Writing in the Financial Times last May, columnist Gillian Tett wrote an excellent column discussing our current era of "financial repression".
Coined originally by economists Carmen Reinhart and Belen Sbrancia, the term describes the negative effects that low interests are having on the world's capital markets.
Interest rates have been moved to historically low levels in most of the developed world's economies in an attempt to rekindle economic growth and restore the banking system to health.
Whether this has been successful or not is an open question. It would appear, for example, that the health of the U.S. banking system has been greatly improved by the actions of the Fed and Treasury, while the recovery in the European banking system has been delayed by partisan bickering.
Economic growth, however, remains anemic, and yesterday's announcement of a third round of quantitative easing by the Fed is targeted at reducing our stubbornly high unemployment rate is a recognition that government economic policies have more work ahead.
What is clear, however, is that the bulk of the "pain" of the uber-low interest policies is being felt by savers and investors.
Ms.

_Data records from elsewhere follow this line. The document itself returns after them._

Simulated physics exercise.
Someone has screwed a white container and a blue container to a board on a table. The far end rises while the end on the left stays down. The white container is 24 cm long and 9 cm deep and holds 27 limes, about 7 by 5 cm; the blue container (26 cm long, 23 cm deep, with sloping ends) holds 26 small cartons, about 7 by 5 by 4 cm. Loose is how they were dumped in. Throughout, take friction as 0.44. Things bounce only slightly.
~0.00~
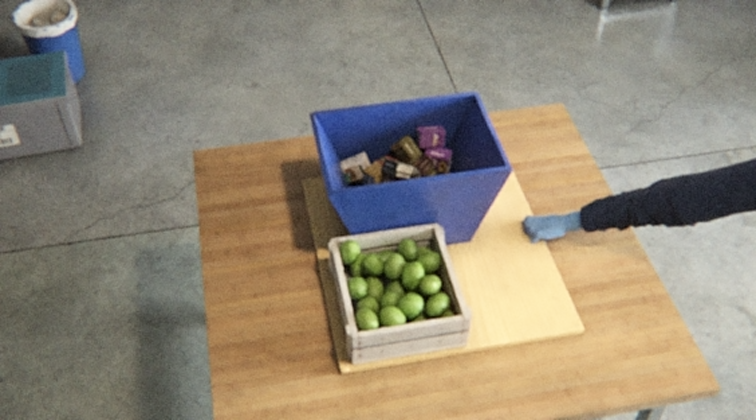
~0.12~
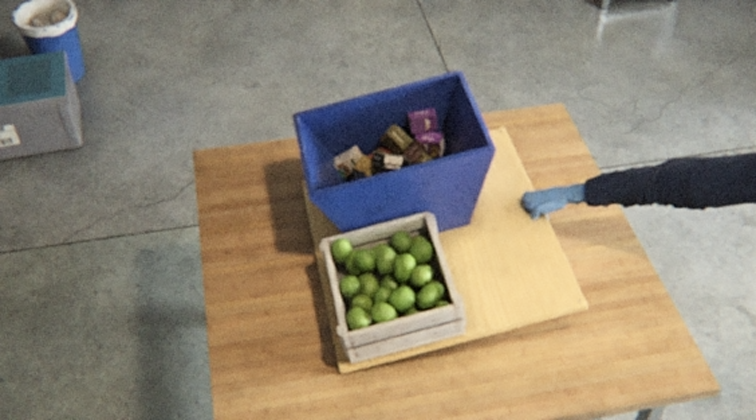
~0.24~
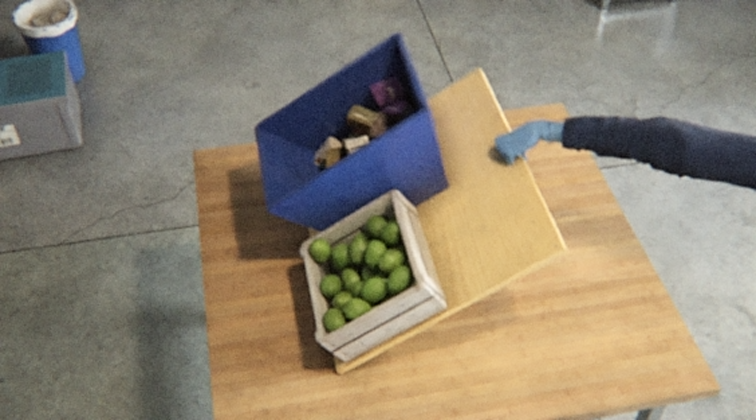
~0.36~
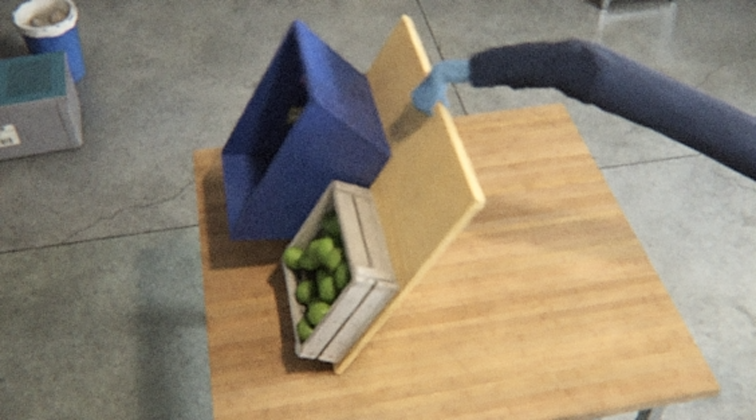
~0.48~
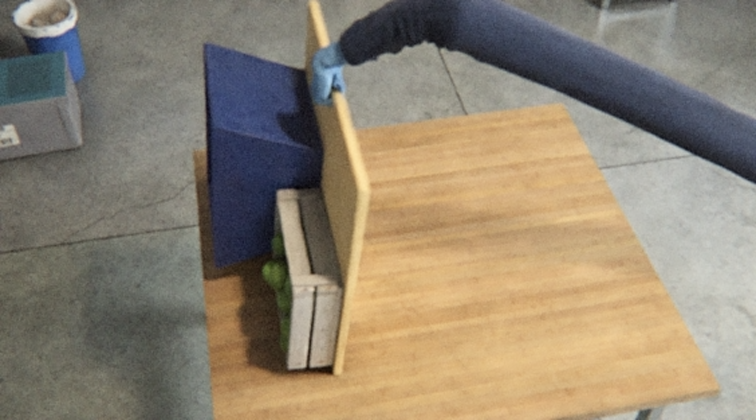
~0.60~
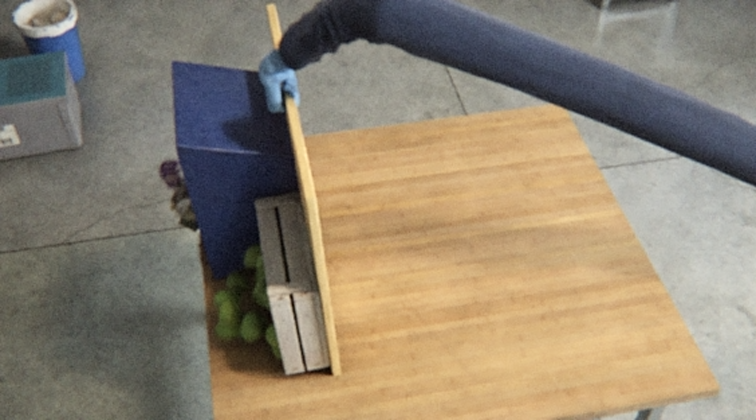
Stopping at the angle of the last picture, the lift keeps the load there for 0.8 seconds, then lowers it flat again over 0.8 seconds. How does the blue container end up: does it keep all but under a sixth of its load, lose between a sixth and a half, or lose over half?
Kept: Less than half.
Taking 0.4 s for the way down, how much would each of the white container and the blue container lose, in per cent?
White container 90, blue container 100 per cent.
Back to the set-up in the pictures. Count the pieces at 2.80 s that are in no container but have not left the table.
Near 12, give or take.
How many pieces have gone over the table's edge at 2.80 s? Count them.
About 35.
After 0.95 s, tilt 93°; the white container is down by 22 of 27 and the blue container is down by 21 of 26.
After 1.39 s, tilt 93°; the white container is down by 23 of 27 and the blue container is down by 25 of 26.
After 2.01 s, tilt 13°; the white container is down by 23 of 27 and the blue container is down by 26 of 26.
When it is over (at 2.80 s), the white container is down by 23 of 27 and the blue container is down by 26 of 26. Asked share, 26 of 26, 100 per cent.
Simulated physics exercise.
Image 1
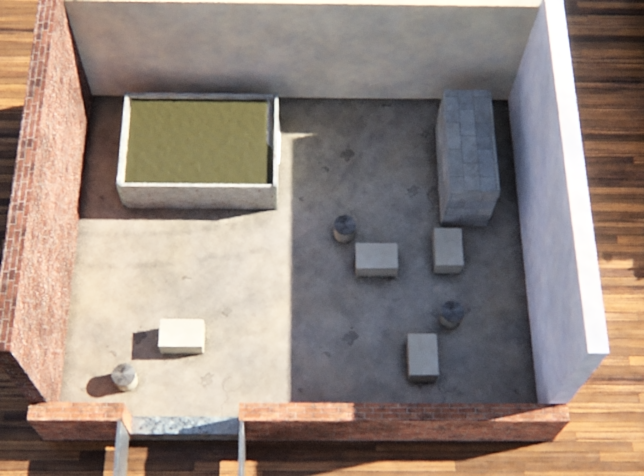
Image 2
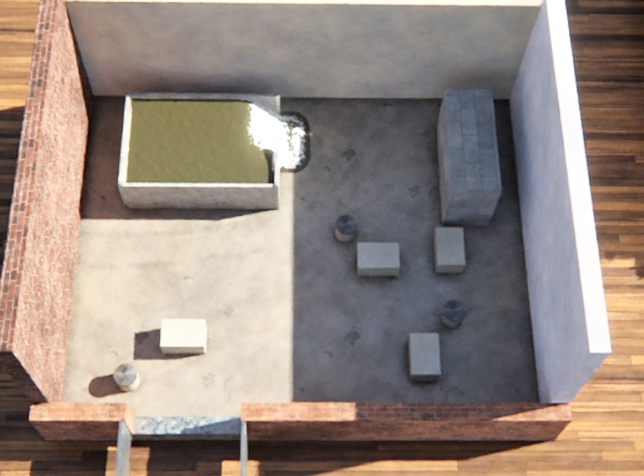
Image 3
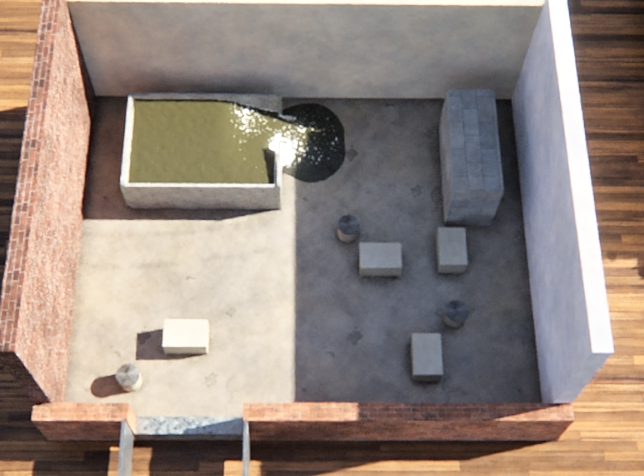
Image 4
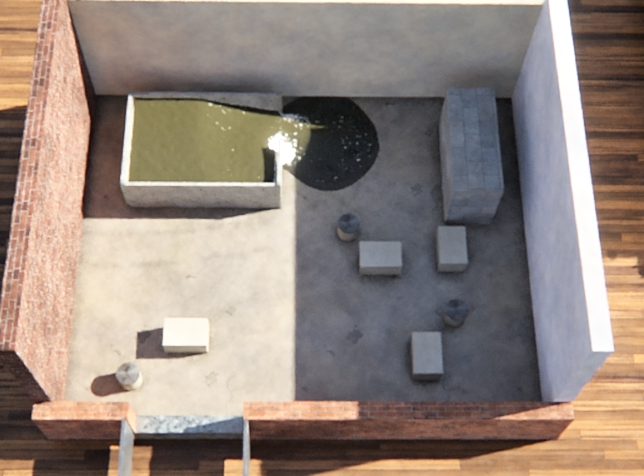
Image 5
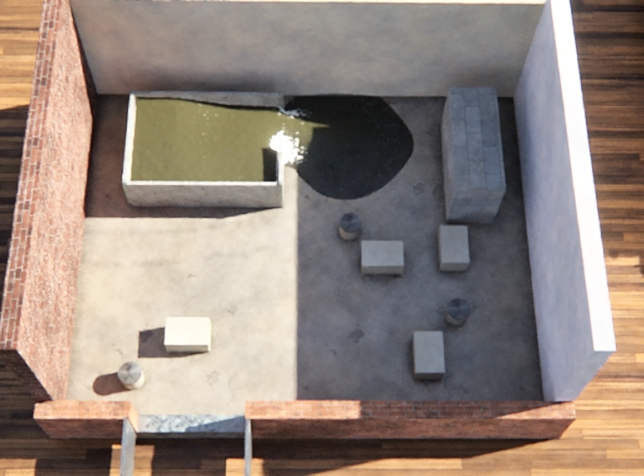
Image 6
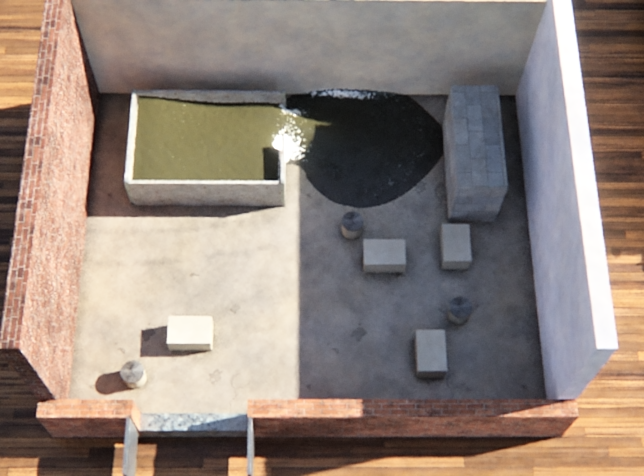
Seen from high above, a walled yard of red brick and pale plaster stands on wooden planks, with a pale-rimmed tank of murky olive water at its upper left. Pale blocks and small grey pails dot the floor near a tall grey block at right. Water bursts from the tank's right side and spreads rightward in a dark pool, while the view shifts very slightly.
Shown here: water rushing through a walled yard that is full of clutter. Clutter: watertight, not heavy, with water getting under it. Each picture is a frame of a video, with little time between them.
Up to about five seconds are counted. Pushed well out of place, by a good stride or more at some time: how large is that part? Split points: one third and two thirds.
The share moved far is below one third.
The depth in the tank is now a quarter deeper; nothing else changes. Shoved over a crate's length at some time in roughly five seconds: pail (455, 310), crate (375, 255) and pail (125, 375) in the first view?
Well, in sequence: Carried that far, not carried that far, not carried that far.
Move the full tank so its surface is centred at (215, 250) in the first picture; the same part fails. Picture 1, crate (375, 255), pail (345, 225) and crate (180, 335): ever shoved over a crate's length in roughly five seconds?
Object by object: Over the mark, over the mark, below the mark.
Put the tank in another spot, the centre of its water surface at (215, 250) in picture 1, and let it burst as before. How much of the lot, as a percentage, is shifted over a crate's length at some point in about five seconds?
Roughly 60 percent of them.
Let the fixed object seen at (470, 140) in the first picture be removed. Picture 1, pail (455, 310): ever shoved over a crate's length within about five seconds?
Here's how it plays out: Went the full length.
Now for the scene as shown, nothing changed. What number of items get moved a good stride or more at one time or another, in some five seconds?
Exactly 2.
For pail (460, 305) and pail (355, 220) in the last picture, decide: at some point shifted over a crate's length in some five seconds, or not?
Note - item one displaced that much, item two displaced that much.
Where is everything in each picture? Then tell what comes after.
In the first picture, a crate at (449, 246) rests on the ground; a pail at (453, 311), on the bottom; 0 of 7 have shifted.
In the second picture, a crate at (451, 246), on the bottom; a pail at (455, 311) rests on the ground; 0 of 7 have shifted.
In the third picture, a crate at (453, 246), on the bottom; a pail at (457, 311) rests on the ground; 0 of 7 have shifted.
In the fourth picture, a crate at (453, 245) rests on the ground; a pail at (457, 309) rests on the ground; 0 of 7 have shifted.
In the fifth picture, a crate at (455, 244) rests on the ground; a pail at (459, 309) rests on the ground; 0 of 7 have shifted.
In the sixth picture, a crate at (457, 242), on the bottom; a pail at (461, 307), on the bottom; 0 of 7 have shifted.
A moment on, 0 of 7 are well off their spots; 0 afloat.
Next, 0 of 7 are well off their spots; 0 afloat.
Later, 0 of 7 are well off their spots; 1 afloat.
In the end, 2 of 7 are well off their spots, and 2 have been at some point; 1 afloat.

Tett's column last May marveled the apparent indifference that bond investors had to buying bonds with yields below the current rate of inflation.
With the Fed's announcement that short term interest rates will stay at essentially zero through the middle of 2015 - three more years! - bonds are either a sucker bet or an incredibly expensive way to make sure that you'll at least have some cash a few years from now.
Here's what she wrote:
Anybody buying Treasuries, in other words, is essentially agreeing to subsidize the US government in coming years - unless you believe that deep deflation looms. Call it, if you like, a form of voluntary repression; either way, it will almost certainly end up helping the US state, to the detriment of investors.
http://www.ft.com/home/us
This subsidy, by the way, is not insignificant. Here's an excerpt from a piece that appeared in the New York Times earlier this week (I added the emphasis):
In the nearly four years that the Fed set its benchmark interest rate at
zero, the government has saved trillions of dollars in interest
payments. If interest rates today were what they were in 2007, the
Treasury would be paying about twice as much to service its debt.
http://www.nytimes.com/2012/09/11/business/as-low-rates-depress-savers-governments-reap-the-benefits.html?_r=1&pagewanted=all
The bond market finally seems to be sensing that it is picking up the tab for government profligacy.
While interest rates on shorter maturities are unchanged - which seems perfectly rational in light of yesterday's announcement - longer maturity bond yields are soaring. Ten year Treasury bond yields now stand at 1.86%, or more than 40 basis points higher than just two months ago.
My thinking: the bond market is finally waking up to the idea that the Fed is going to whatever it takes to get the economy going, inflation be damned.
And they probably will succeed, meaning growth will be stronger a few years from now but inflation will also be higher.
If this is right, stocks should also work, although they feel a little frothy right now.